このコーナーは、代表理事・牧原が読んだ本や拝聴した講演会などから、印象に残ったものをピックアップしてお届けします。古今東西の耳より情報をどうぞ受け取ってください。
弱ってきた事業は厳格、かつドライな基準で選別する 小堀秀毅(旭化成会長)
1.危機下で低抗力を高めるには、多角化を通じたリスク分散が一つの解になる。だが、いたずらに進めるだけでは経営資源が分散し、かじ取りが難しくなる。2022年5月に創業100周年を迎える旭化成。営業利益2131億円(22年3月期予想)のうち約1割に相当する200億円以上を稼ぐ事業が、サランラップを手掛ける「樹脂・繊維・ゴム」やヘーベルハウスの「住宅」など6事業もある。旭化成は、多数の柱を持ち、どこかの事業の調子が悪くても他の事業で挽回しやすい。

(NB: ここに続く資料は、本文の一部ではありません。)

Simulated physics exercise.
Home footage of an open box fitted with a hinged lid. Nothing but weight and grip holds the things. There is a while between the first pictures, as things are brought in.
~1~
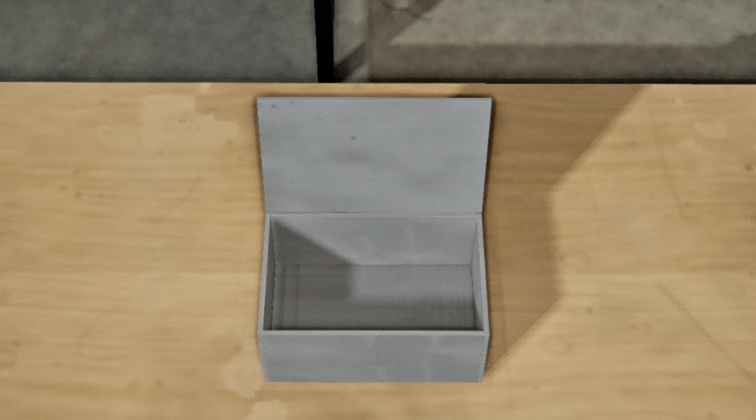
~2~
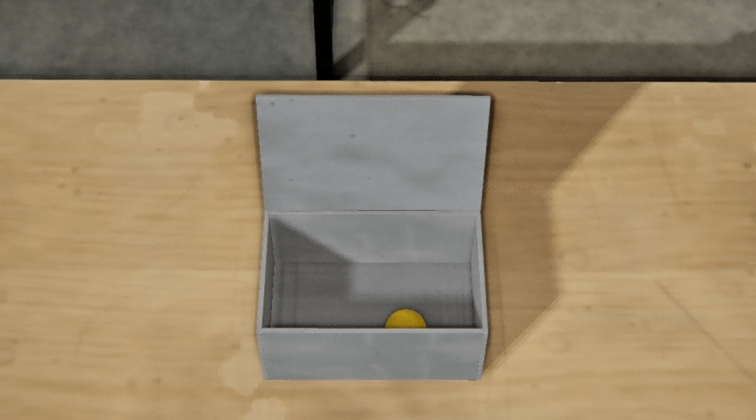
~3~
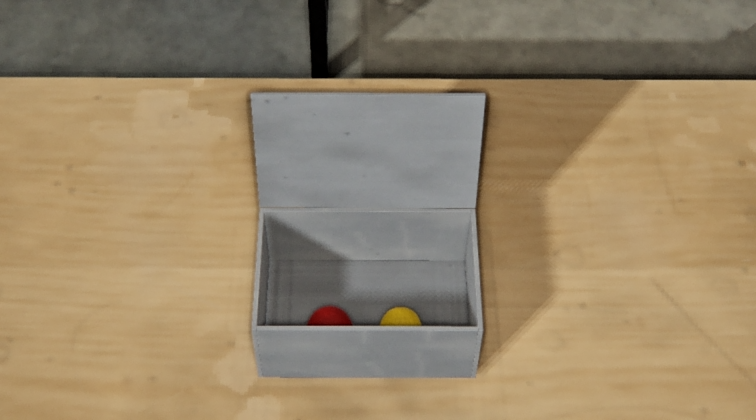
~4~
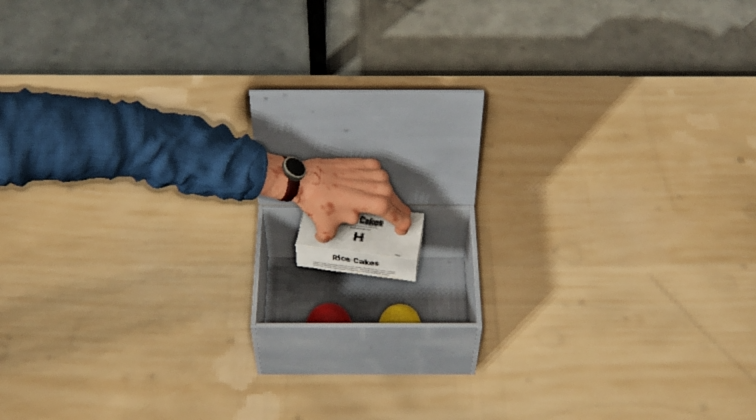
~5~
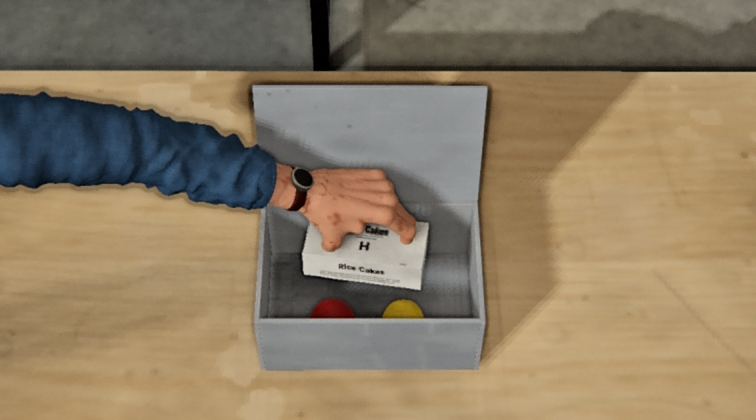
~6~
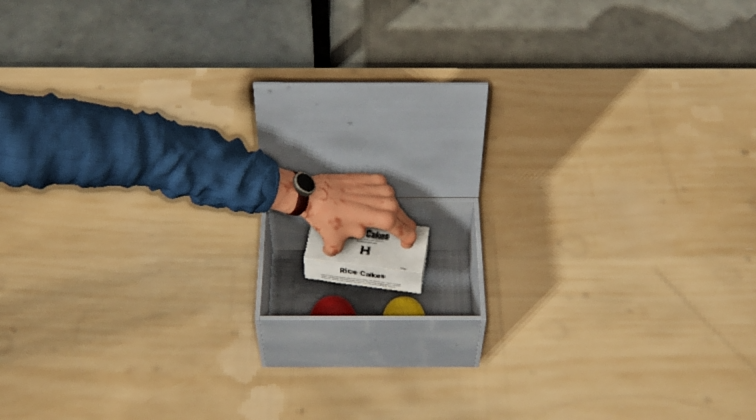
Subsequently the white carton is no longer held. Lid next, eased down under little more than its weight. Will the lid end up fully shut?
Yes.
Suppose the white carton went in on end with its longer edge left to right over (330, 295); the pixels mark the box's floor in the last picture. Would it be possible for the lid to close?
After that, the lid is left gaping.
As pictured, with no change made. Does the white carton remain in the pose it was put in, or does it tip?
At the finish the white carton holds its orientation.
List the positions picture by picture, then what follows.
In the first frame, the last thing is not in view yet.
In the second frame, the last thing is not in view yet.
In the third frame, the last thing is not in view yet.
In the fourth frame, on its way; white carton (361, 240).
In the fifth frame, on its way; white carton (366, 249).
In the sixth frame, in place under the hand; white carton (367, 253).
Then, 0.70 s on from there, white carton shifted a little near (373, 274); yellow lemon shifted a little.
Then, 1.60 s on from there, lid 58° above the rim; white carton shifted a little near (373, 274); yellow lemon shifted a little.
Then, 1.90 s on from there, lid 14° above the rim; white carton shifted a little near (373, 274); yellow lemon shifted a little.
In the end, lid shut; moved from the start, white carton; the other 2 unmoved. At the end, from the last picture's camera, white carton near (373, 274).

2.脈々と流れるのが、「先のトレンドをどんどん追いかける“進取の精神”。自社技術と外部から導入した技術を掛け合わせることで、幅が広がり新しい挑戦につながっていった」。4月1日に同社の会長となった小堀秀毅氏はこう解説する。野放図な膨張を防ぐことも欠かせない。規律を働かせるため、重視するのが新陳代謝だ。目下、15事業を「戦略再構築事業」と位置づけ、建て直しに取り組んでいる。
3.衰えてきた事業を早期に見極めないと、対処が遅れて余計な費用がかかる。その分、他の事業に割ける時間やお金は減る。事業間の連携と規律あるリスク管理が、異業種連合を束ねる秘訣と言えるだろう。